スマホで事前情報を早く得られるかどうかが、避難の成否を決めます。


■ 温暖化の時代に必要なのは“早めの避難”

気候変動の災害は予測を大きく超えることがあります。避難は「危険が迫ってから」では間に合わない時代です。

● 豪雨=雨が降る前に避難
● 台風=上陸の前日までに準備
● 川の水位=少しでも上がれば避難

家で安全に過ごせるなら在宅避難、川の近くで危険が高いなら事前避難というように、自宅の特性に合わせた避難計画が重要です。


■ これからの10年を生き抜くために

温暖化は、これから数年で突然悪化するのではありません。
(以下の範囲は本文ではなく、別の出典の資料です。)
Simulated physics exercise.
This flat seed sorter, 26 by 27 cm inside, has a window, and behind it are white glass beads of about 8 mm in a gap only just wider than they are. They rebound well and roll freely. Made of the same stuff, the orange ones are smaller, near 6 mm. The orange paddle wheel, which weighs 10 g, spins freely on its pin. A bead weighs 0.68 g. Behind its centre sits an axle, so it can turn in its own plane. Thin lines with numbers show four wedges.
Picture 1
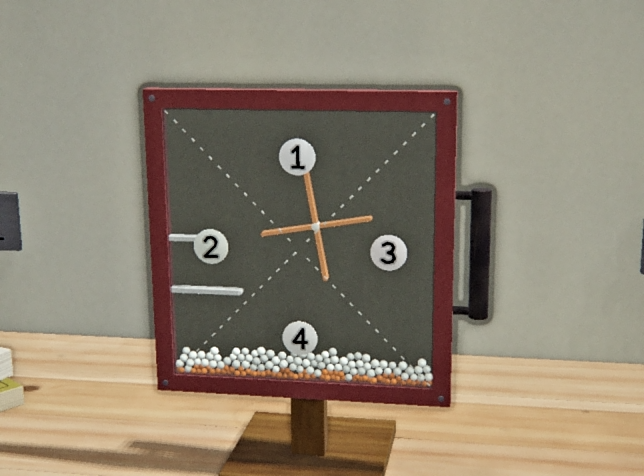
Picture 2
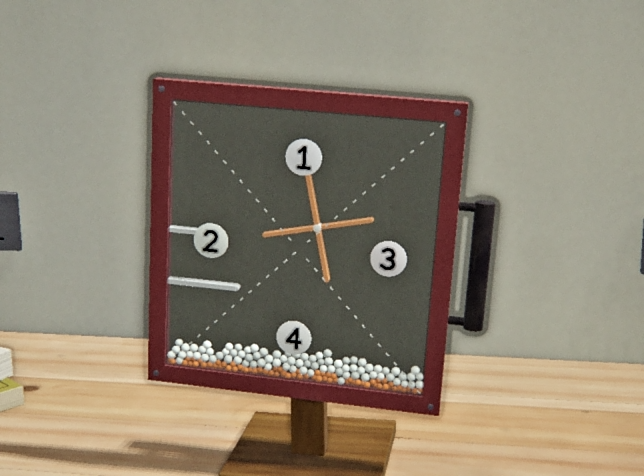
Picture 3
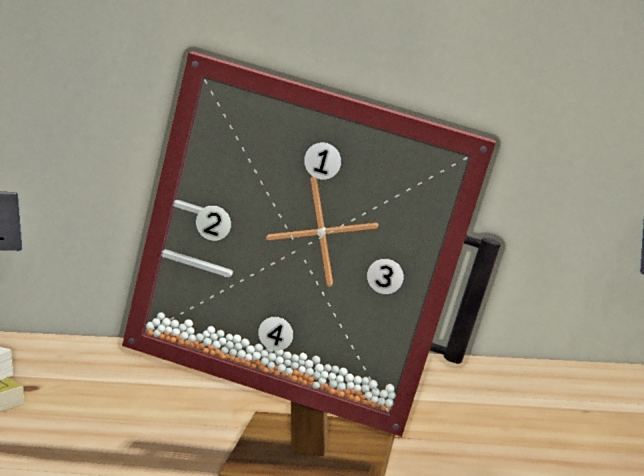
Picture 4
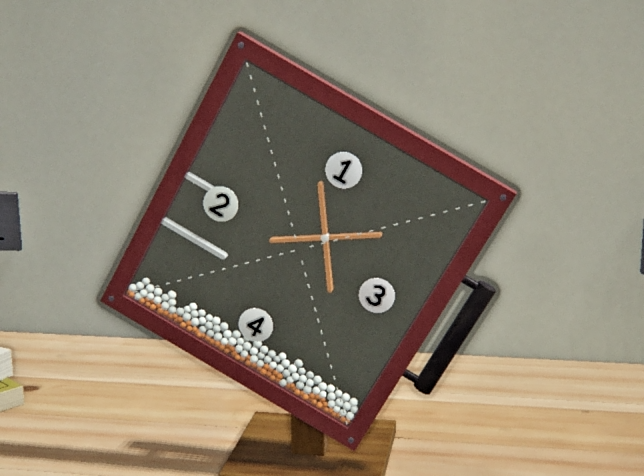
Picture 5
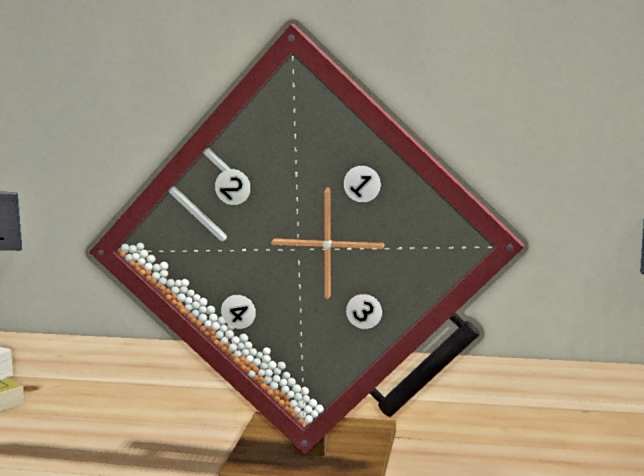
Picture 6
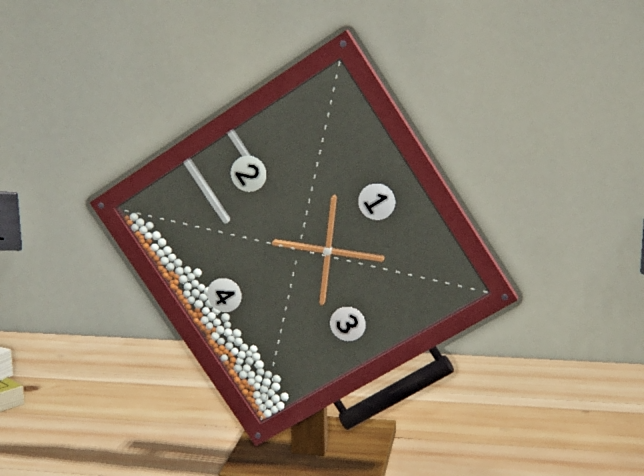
A flat seed sorter turns clockwise, with white and orange beads lying along one side.
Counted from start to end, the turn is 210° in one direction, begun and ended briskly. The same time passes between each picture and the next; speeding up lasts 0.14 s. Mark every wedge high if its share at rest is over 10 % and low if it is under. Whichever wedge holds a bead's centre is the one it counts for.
Shares at rest: Wedge 1 high, wedge 2 high, wedge 3 low, wedge 4 low.
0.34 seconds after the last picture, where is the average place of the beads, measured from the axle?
Left by about 8 cm and below by about 8 cm.
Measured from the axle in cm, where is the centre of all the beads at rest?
The middle sits around 1 cm left of it and 13 cm below it.
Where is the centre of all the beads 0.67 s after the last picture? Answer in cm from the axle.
The middle sits around 6 cm left of it and 11 cm below it.
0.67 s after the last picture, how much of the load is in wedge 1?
It works out at roughly 60 per cent.
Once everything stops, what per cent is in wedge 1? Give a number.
Share: Approx. 80 %.
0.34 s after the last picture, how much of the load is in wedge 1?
About 0 %.
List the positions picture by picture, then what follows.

すでに被害は進行しています。これからの日本で生きていくためには、

● 災害の質が変わった
● 昔の常識が通用しない
● 気候変動は“生活のリスク”

この3点を前提にした防災が必要です。

私たちが今日からできるのは、
「危険を正しく知り、正しく備えること」。
温暖化災害は事前に対策をすれば“確実に減らせる被害”ばかりです。

あなたの家族の命を守るために、
防災×温暖化の視点を、これからの生活の“新しい当たり前”として身につけていきましょう。